Simon also highlights one underappreciated culprit in the 2020 crash, heavily leveraged closed end MLP funds that were forced to liquidate in March 2020, pushing prices far below what underlying cash flows justified. The upside, in his view, is that the weakest hands and structures have already been washed out of the system.

Why Natural Gas, LNG, And AI Make Midstream So Interesting

Looking forward, Simon makes a clear distinction between oil and natural gas. Oil, he notes, is mainly a transportation fuel and subject to policy swings. Gas is different. It is difficult and expensive to move, which means infrastructure assets that move it are often backed by long term, take-or-pay style contracts and relatively visible cash flows.

He points out that the biggest real “energy transition” in the United States has already happened quietly. Shifting from coal to natural gas has reduced emissions meaningfully while keeping power reliable and affordable. At the same time, America’s gas is far cheaper than in Europe or Asia, which sets the stage for robust LNG exports for years to come.

Layered on top of LNG is the AI and data center build out. Data centers need power nearly 100 percent of the time, not 20 to 35 percent of the time like wind and solar. In Simon’s view, that reliability requirement makes gas fired generation a natural partner for AI growth. For midstream companies that move and process gas, that means decades of potential volume growth tied to two powerful drivers, export demand and compute demand.

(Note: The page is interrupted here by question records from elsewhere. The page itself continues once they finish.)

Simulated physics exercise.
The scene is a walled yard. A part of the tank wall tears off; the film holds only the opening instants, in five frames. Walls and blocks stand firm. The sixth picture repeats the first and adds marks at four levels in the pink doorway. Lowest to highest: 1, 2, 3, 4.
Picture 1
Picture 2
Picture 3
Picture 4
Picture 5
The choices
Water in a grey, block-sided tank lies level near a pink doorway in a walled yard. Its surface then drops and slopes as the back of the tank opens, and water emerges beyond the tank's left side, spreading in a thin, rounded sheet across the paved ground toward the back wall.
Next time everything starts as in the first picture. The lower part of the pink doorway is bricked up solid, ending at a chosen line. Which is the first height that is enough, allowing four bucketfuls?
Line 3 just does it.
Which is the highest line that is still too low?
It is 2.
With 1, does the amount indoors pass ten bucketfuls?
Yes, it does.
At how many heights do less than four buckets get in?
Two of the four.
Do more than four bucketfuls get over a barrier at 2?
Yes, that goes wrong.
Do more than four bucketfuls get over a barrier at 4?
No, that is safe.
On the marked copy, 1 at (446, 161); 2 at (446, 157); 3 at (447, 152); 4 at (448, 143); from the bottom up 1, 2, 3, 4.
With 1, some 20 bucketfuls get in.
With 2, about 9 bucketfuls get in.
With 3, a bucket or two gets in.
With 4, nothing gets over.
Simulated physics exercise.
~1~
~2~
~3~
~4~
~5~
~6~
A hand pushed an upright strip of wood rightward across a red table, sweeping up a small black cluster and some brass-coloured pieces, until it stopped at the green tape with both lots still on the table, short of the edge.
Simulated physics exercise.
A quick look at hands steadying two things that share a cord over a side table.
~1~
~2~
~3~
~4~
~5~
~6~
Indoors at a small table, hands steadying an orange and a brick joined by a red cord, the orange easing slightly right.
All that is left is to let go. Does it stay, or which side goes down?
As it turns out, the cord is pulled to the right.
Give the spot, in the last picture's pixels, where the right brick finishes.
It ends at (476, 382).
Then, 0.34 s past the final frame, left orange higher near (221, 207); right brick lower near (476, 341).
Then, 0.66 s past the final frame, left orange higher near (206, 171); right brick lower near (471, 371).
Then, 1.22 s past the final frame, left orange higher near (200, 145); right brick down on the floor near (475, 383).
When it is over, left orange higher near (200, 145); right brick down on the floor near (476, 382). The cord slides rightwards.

He also reminds listeners that much of midstream EBITDA is explicitly linked to the Producer Price Index through FERC regulated tariffs. That gives many pipelines built in inflation protection and can help long term investors protect purchasing power when inflation runs structurally above the old 2 percent target.

A Cleaner Balance Sheet And A Simpler Investment Case

One of Simon’s key messages is that the sector today is not the same as it was a decade ago. Leverage has come down from four to five times debt to EBITDA to closer to three to three and a half times. Growth projects are more disciplined and are often funded internally rather than through constant equity issuance. Many companies now combine attractive distributions with share buybacks and a self financing capital model.

He also emphasizes that midstream has finally broken its unhealthy day to day correlation with crude oil prices. Pipelines are paid on volumes and contracts, not commodity prices, and recent years have shown that performance can be strong even when oil prices are weak.

For investors, Simon frames midstream as a way to get paid to wait. You own real assets that help keep the modern economy running, you collect a meaningful income stream, and you participate in long term growth driven by LNG and data centers. His own approach is deliberately straightforward, no leverage, no trading, no derivatives, simply owning what he believes are durable businesses for a long time.